On sewing

I read this hilarious article in the NY Times today. The author talks about how much she abhorred her Home Ec classes in high school –

…of being in that last wave of girls, in the ’70s, who were expected to master the domestic arts in school.

Seventies? What about the mid to late eighties? When I was in high school in India, all the girls had to learn to sew. Needless to say I hated it with a passion. The stitching itself was not terrible, but they insisted that we learn to be able to cut a pattern, change the size of said pattern and other such painful things.

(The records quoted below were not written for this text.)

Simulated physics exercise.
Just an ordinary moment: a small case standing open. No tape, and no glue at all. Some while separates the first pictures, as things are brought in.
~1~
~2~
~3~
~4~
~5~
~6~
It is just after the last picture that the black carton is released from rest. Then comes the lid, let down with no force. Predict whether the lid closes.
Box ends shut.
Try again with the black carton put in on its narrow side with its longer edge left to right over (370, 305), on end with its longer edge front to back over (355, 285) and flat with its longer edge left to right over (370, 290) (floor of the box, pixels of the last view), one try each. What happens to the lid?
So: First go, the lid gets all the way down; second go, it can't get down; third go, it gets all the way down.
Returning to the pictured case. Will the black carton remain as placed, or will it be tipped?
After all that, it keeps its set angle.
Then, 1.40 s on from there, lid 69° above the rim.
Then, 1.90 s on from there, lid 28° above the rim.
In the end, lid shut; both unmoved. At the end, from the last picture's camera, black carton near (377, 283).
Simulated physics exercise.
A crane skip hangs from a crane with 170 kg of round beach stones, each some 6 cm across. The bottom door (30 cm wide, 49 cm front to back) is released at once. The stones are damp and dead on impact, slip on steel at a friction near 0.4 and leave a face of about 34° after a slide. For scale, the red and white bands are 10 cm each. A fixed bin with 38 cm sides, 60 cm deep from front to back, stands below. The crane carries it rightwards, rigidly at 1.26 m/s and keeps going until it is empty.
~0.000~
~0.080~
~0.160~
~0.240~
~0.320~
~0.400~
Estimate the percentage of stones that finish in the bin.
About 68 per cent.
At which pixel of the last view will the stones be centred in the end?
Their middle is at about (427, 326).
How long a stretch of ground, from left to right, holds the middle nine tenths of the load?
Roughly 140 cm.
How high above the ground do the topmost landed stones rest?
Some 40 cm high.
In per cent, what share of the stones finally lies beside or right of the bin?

I remember it vividly. We had to make a Jabla (a what??). Basically it was a little, sleeveless top for a child. The sizes we made were for 3-5 year old kids. All the girls had to make one. We were graded on it. You had to get a decent grade since this fed into your national level 10th grade scores. I have no clue what the guys in my class did during this time? Soldering, perhaps?

If it is such a life skill (I agree that being able to sew on a button is definitely a life skill), how come the guys weren’t required to learn it? And why isn’t soldering a life skill I needed to learn? Who do you think knows where the fuse box even is in our house? Ha!

Anyway, after much searching, I found that a Jabla is technically an upper garment worn by Parsi children. At least now I know.

Unlike the journalist at the Times, I have not rediscovered a love for tailoring. I do what I must to survive. Maybe one day if I have a small child that needs a frock stitched for a doll…

  • Guys were too made to learn lot of arts related to stitching (can’t recall exactly). I remember we had a course called SUPW in which we made home decorations items and even stitched a small sweater (my mom did that for me anyway but it was in the curriculum. I think everyone should be taught at least the basics like stitching and cooking…helps in future 🙂

  • In my world, the guys had to do Home Ec classes – two years of needlework, and two years of cooking — this was in Form 1/2, so Year 7/8. I’m proud to have aced them both as well – my Duncan Fearnley cricket bat cushion was a particular highlight. Woodwork, Metalwork, Plastics – everyone did it all.

  • karthik krishnan

    I definitely had to do Home Ec classes. We even made jam from scratch, I remember, apart from knitting a sweater (I made gloves) from just a pattern book. We also had to metalwork and carpentry, but the home ec classes really made me hate going to school… 🙂

  • Shripriya

    Guys, you don’t know how it warms my heart to know that you suffered with me! 😀

    @Sharique – YES! SUPW!! That was it! Socially Useful Productive Work, I think. I can’t for the life of me remember if the guys in my class did the jabla. I clearly don’t remember it (or have blocked it from my memory). I will need to ask them.

    @Fourth Ump – sounds awfully equitable to me. I have to see the cushion at some point. Can you upload an image? 🙂

    @Karthik – Yes, those classes made me hate going to school too. Although I think I used the classes to catch up with friends as we stenciled the jabla out on brown paper…

  • I wish I knew how to sew 🙁

    Instead, I learned how to make deadly throwing stars in metal shop class 🙂

  • I hated needlework in school and I always will hate it. Today if anything needs to be stitched I give it to my husband.

  • Shripriya

    @ August – Come on, a D-I-Y mountain man like you doesn’t know how to sew? Unbelievable! Next time we meet, I’ll trade you sewing lessons for photoshop lessons! 🙂

    @ Mumbai Girl – ROFL. Good thing your husband liked his SUPW classes!